Two striking events happened 2200 miles apart the weekend of November 19th. Organized gangs crushed retailers across the Bay Area with cinematic smash-and-grabs hours after Kyle Rittenhouse was acquitted of murder charges in Wisconsin. The teenager’s jury decided he’d acted in self-defense when he killed two men and wounded a third while—in his mind at least—protecting Kenosha against looters.
On the surface, these events could hardly be less related: The Bay Area thefts were gang robberies against high-end merchants, as choreographed as a Broadway dance number. The thefts had nothing to do with politics, protests, rioting or opportunistic looting. Other than glass doors and display cases, property went undamaged and no one was shot. And it’s fair to assume that the thieves—with little use for the merchandise themselves—were stealing only to sell their plunder to fences. It was all about the money.
Kenosha, however, was political. Or at least it started that way. Demonstrations against the police shooting of Jacob Blake, a black man, escalated to rioting, thirty-seven fires were set, more than $2 million in property was damaged and the ensuing looting was widespread and chaotic.
What might these two events have in common? Perhaps a lack of justice: the certainty of Bay Area thieves and Wisconsin vigilantes that the cops would fail to make arrests or, if they did, that the judicial system would allow the perpetrators to walk.
I saw how a lack of justice corrodes a society fifteen years ago when one of my daughters and I studied Spanish in Central America. We learned a bit of the language and as much about the countries, seeing in those societies one possible bleak future for America.
We had to read the national newspaper El Diario (“The Daily”) for homework when we attended a school in Guatemala. Our rueful teacher explained that the paper was better known as El Muerto (“The Dead”) because it invariably contained stories of the country’s latest killings. In those days, Guatemala’s murder rate was nine times that of the United States. The articles we parsed were often horrifying.
In one, a child kidnapper had bribed his way out of jail in a small village. Sick of having their children stolen and sold into slavery, certain the corrupt judicial system would fail them, the villagers gathered outside the jail. When the kidnapper was released, the villagers overwhelmed the police, dragged the miscreant to the town square, threw a tire around his neck, filled it with gasoline and tossed in a match. No one was charged.
In another, gunmen boarded a crowded bus in Guatemala City. When they pulled their pistols and demanded wallets and purses, two passengers reached for their guns instead. Seven people, including the bus driver, were killed in the ensuing gun battle.
People crave justice as plants do sunlight. Our lesson from Guatemala—people create their own when society fails them—is apt today. Would self-appointed vigilantes have gone to Kenosha had they believed the police would protect the town? While national retailers forbid their employees from interfering with thieves, mom & pop merchants cannot afford such restraint. I know of one San Francisco merchant with a practice of forcibly detaining thieves, lashing them to a chair, and keeping them hostage for hours before calling the police. Certain that shoplifters will never be charged, this shopkeeper—and others like him—are determined to convince thieves to steal elsewhere.

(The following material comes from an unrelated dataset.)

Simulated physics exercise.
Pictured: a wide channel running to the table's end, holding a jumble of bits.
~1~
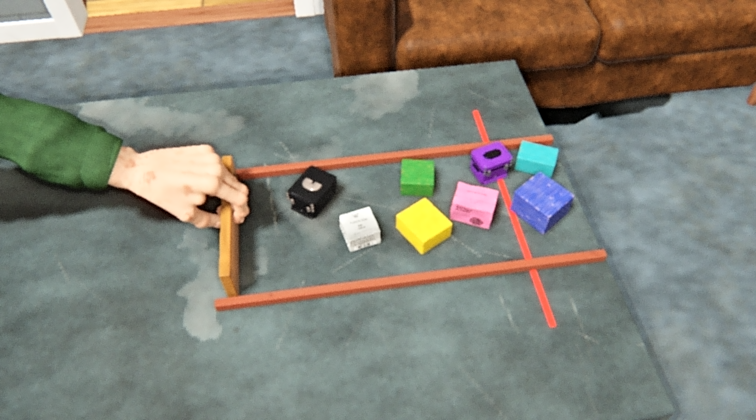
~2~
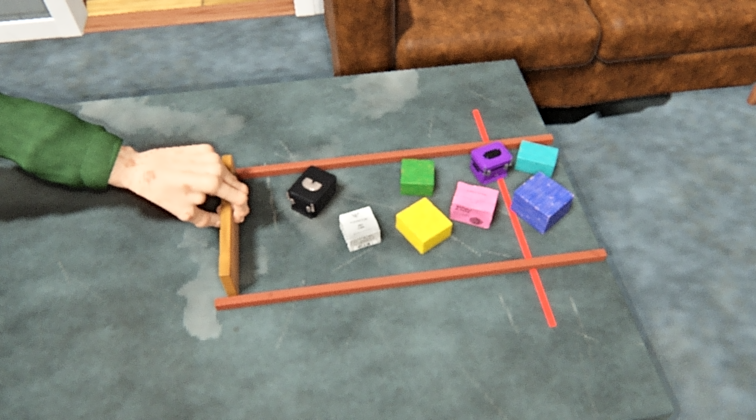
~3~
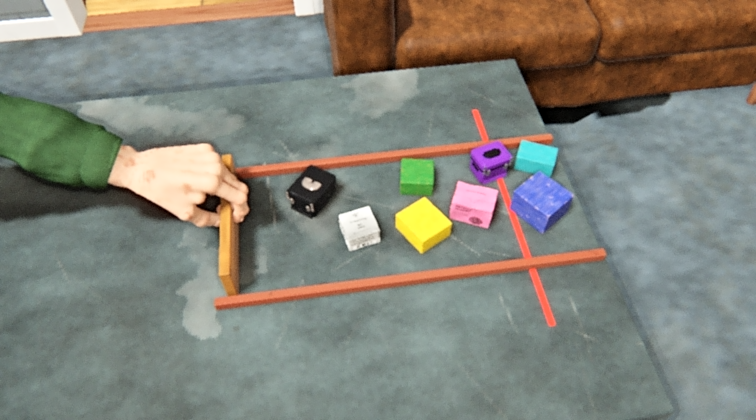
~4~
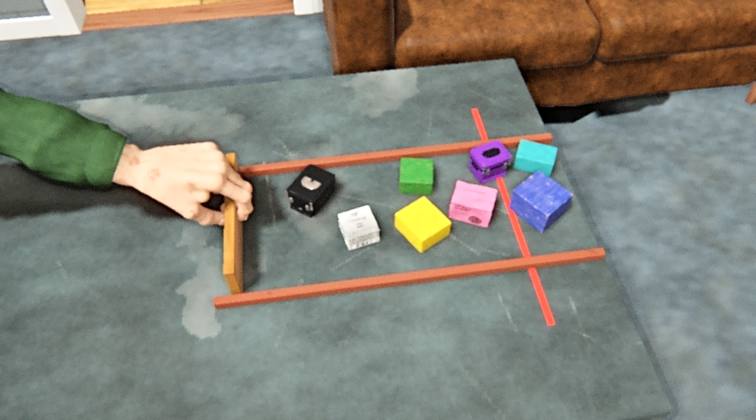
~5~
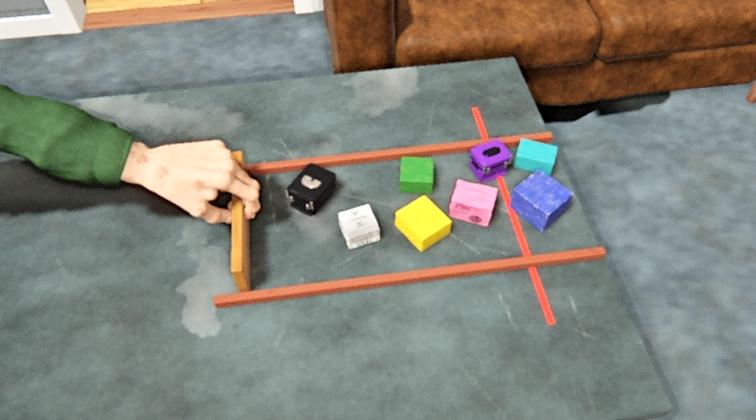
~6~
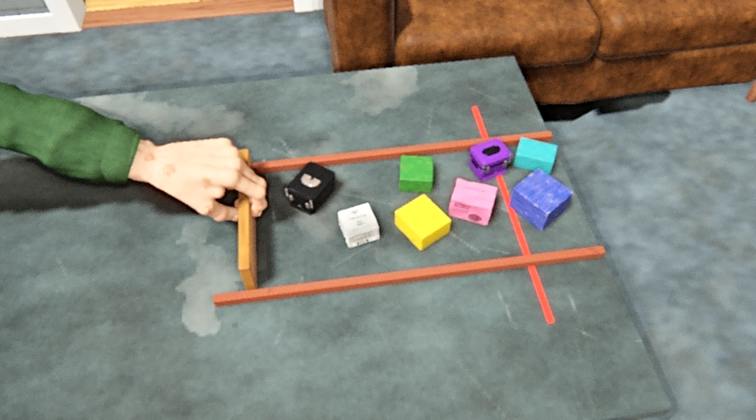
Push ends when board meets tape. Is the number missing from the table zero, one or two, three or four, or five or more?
Drops: Between three and four.
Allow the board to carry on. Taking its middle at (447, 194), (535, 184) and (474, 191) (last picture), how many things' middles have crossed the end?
Per position: 0 / 6 / 2.
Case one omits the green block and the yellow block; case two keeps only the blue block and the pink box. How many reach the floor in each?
Result, first then second: 2, 2.
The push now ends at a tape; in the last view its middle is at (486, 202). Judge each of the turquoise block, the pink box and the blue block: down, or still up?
As for the turquoise block, it does not stay; the pink box keeps its spot; the blue block does not stay.
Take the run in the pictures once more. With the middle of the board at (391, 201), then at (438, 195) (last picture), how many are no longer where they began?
First position 5; second position 8.
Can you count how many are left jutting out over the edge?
I'd say 0 of them.
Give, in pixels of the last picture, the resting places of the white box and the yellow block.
White box: About (529, 205); yellow block: About (564, 206).
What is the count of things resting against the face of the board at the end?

Without societal protection, people will protect themselves, often in the worst possible way, often with tragic results. It’s worth consider another lesson from Central American—another facet of America’s possible future—before drawing the obvious conclusion.
Guatemala is a poor country, with a per capita income roughly half that of Mexico’s. Its income inequality is among the worst in the Americas. One could say that the country’s few wealthy live like kings. But it may be as accurate to describe them as prisoners. When we landed in Guatemala City, the cabdriver raced through the capital, barely slowing—let alone stopping—at traffic signals, explaining that it was too dangerous to stop, fearing carjackers at every corner. An upper-crust Guatemalan couple invited us to an early dinner in their home. They lived in a gated community, yet still had an outer steel security door and bars over every window. Genteel and unfailingly polite, the couple kept nervously checking the time, worrying aloud about our safety, insisting we leave well before dark, so terrified were they of robbery, kidnapping and extortion.
On our way to school each day, we walked past a mansion set deep inside a compound. The property’s outer walls were ten feet high and topped with razor wire. On the wall closest to a creek, homeless had erected a lean-to shelter of branches and sticks against it. One morning, the compound’s reinforced steel gates rolled back as we passed and two Range Rovers carefully emerged, the first bristling with armed guards, the second with the family.
It occurred to me that rather than have $100 million in a town where everyone else is living in huts, life might be more enjoyable—not to mention safe—to have, say, $10 million and the 9,000 townspeople each have $10,000 in the bank. What’s the value of strolling in a park without fear of kidnapping?
Property laws need to be enforced—the police must have our full support—but that’s only part of the solution. We figured out long ago that jailing everyone didn’t work. Now, thanks to the progressives, we’ve been reminded that letting crime go unpunished is much worse. It isn’t the middle class pulling off mass robberies or spree looting. As in Central America, it’s the poor. Unless we wish to live forever wary in a banana republic, addressing poverty should be our first step toward achieving justice.